Israel has a longer history of rifling through travelers’ digital information at the border. In 2012, The Associated Press reported that visitors who were deemed suspicious were increasingly being asked to log into their email accounts and submit to keyword searches. The same year, a young American woman wrote about being detained at Israel’s Ben Gurion airport and, after a long ordeal, being denied entry, based in part on emails and chat transcripts from an account she was forced to log into.
“Not only do we Google you, we read your emails, too!” a border agent told her.
Jonathan Klinger, an Israeli cyber-law attorney, says social-media searches have continued, but that they’re only applied “selectively”—often targeting political activists, or even based on racial profiling.

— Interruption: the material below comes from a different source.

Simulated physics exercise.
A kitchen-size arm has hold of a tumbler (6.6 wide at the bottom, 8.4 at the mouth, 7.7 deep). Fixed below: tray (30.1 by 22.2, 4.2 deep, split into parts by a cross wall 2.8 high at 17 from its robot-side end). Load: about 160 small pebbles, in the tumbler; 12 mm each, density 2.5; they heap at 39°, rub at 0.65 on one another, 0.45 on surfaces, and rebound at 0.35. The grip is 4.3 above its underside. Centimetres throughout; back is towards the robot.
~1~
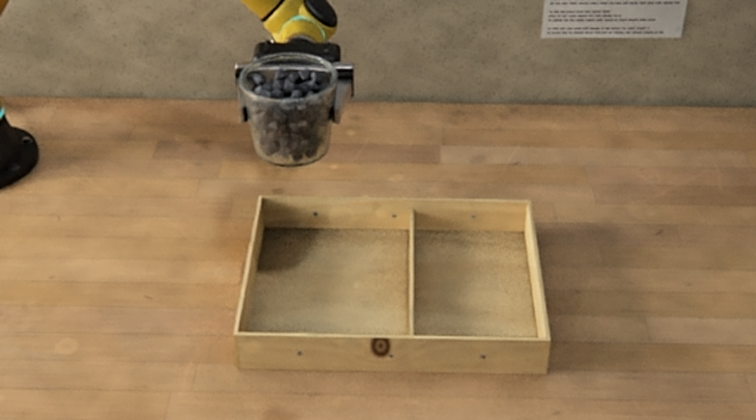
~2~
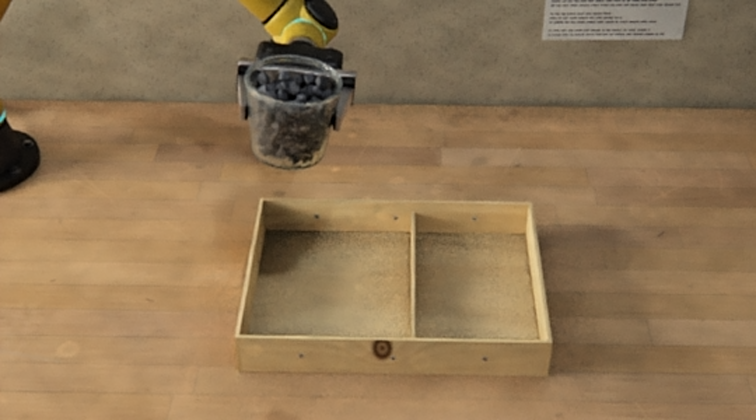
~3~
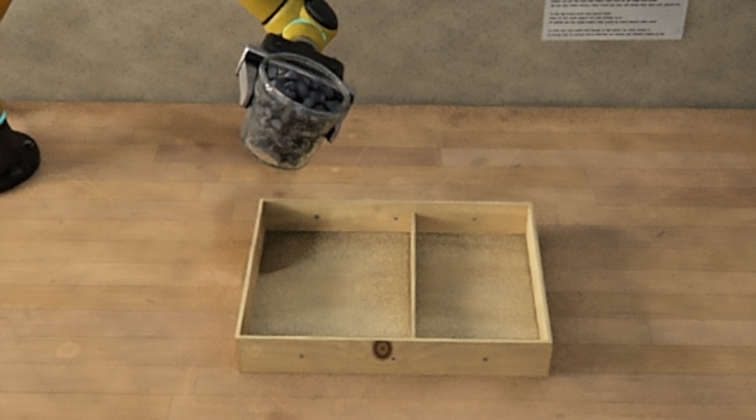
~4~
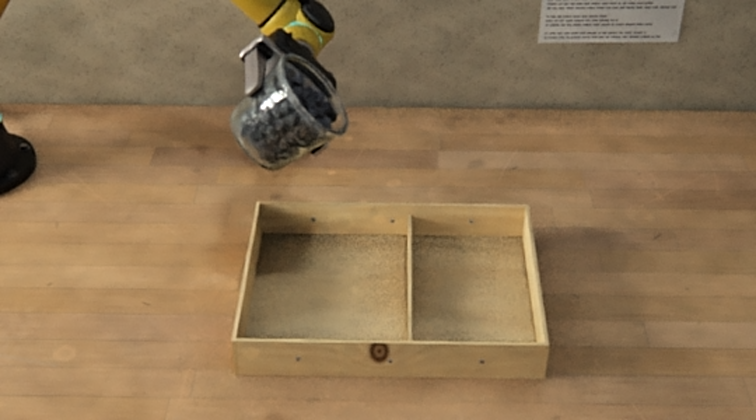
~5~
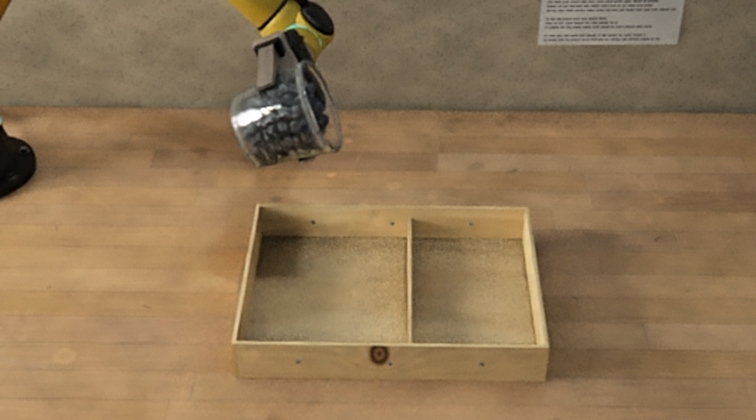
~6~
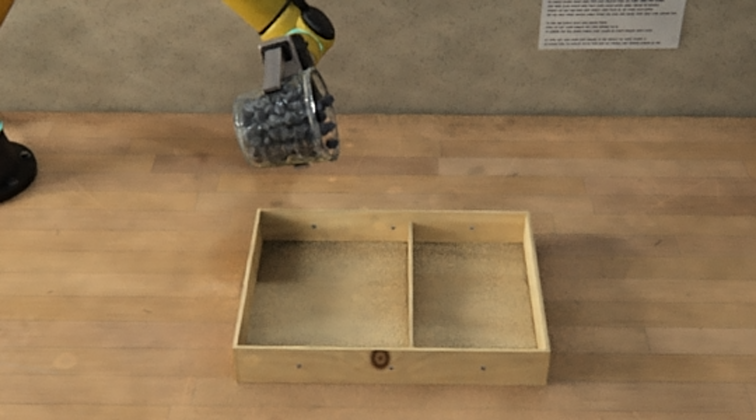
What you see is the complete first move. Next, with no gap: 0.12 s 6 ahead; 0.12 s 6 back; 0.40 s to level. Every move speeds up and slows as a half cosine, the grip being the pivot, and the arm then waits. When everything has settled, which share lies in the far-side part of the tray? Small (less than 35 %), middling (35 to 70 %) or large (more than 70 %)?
Answer: Middling; 35 to 70 % of the small pebbles finish in the far-side part of the tray.
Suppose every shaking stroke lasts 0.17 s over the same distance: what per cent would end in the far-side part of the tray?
It would be near 25 per cent.
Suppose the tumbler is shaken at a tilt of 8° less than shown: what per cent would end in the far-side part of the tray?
Then about 35 per cent.
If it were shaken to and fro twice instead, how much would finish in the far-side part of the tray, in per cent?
It would be near 55 per cent.
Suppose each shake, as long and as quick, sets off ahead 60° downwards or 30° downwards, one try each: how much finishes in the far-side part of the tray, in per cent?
Some 15 and 25 per cent.
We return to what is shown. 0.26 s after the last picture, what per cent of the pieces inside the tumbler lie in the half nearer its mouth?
Roughly 75 per cent.
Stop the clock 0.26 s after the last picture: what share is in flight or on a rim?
Some 71 per cent.
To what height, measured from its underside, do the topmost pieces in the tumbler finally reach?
Roughly 4.5 cm.
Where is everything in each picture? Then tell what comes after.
The first picture shows the tumbler middle at (291, 114), level; upper third of the load around (292, 96), from x 255 to 325, top at y 75; 164 in the tumbler.
The second picture shows the tumbler middle at (291, 116), tilted 7° forward; upper third of the load around (293, 97), from x 255 to 330, top at y 75.
The third picture shows the tumbler middle at (290, 116), tilted 26° forward; upper third of the load around (289, 99), from x 255 to 330, top at y 75.
The fourth picture shows the tumbler middle at (285, 118), tilted 48° forward; upper third of the load around (285, 100), from x 245 to 325, top at y 75.
The fifth picture shows the tumbler middle at (284, 120), tilted 67° forward; upper third of the load around (285, 101), from x 245 to 325, top at y 75.
The sixth picture shows the tumbler middle at (284, 124), tilted 74° forward; upper third of the load around (282, 108), from x 245 to 330, top at y 90; 164 in the tumbler.
Then, 0.26 s on, tilted 74° forward, highest piece 23 above the table; 46 in the tumbler, 1 in the far-side part, 117 in flight or on a rim.
Then, 0.51 s on, tilted 17° forward, highest piece 25 above the table; 80 in the far-side part, 40 in the robot-side part, 38 in the tumbler, 5 on the table or floor, 1 in flight or on a rim.
Then, 0.84 s on, level, highest piece 23 above the table; 80 in the far-side part, 41 in the robot-side part, 38 in the tumbler, 5 on the table or floor.
Then, 1.89 s on, level, highest piece 23 above the table; 80 in the far-side part, 41 in the robot-side part, 38 in the tumbler, 5 on the table or floor.
In the end, 80 in the far-side part, 41 in the robot-side part, 38 in the tumbler, 5 on the table or floor. That is 49 % in the far-side part of the tray.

“Israel's policy in the recent years was to detain and refuse entry from civil activists based on social media posts and other opinions,” he said.
Over the summer, DHS proposed adding an optional question to a common customs form, asking incoming foreigners for their social-media handles—but not their passwords. In December, the proposal was adopted, and the new field, which is optional, began appearing on forms for most visiting non-citizens.
If the U.S. goes through with its proposal, experts say, the practice might quickly spread.
“It’s likely the U.S. will inspire many countries, including oppressive nations, to institute the same password policies at the border,” wrote Jonathan Zdiarski, a prominent security expert, on his website. And if it’s widely implemented, agreements between allies could help countries spy on their own citizens, he wrote. An American citizen entering the U.K. might be asked to turn over his passwords, for example, which will promptly be shared with the U.S. government.
“Think of it as backdoor built into your constitutional rights,” Zdiarski wrote.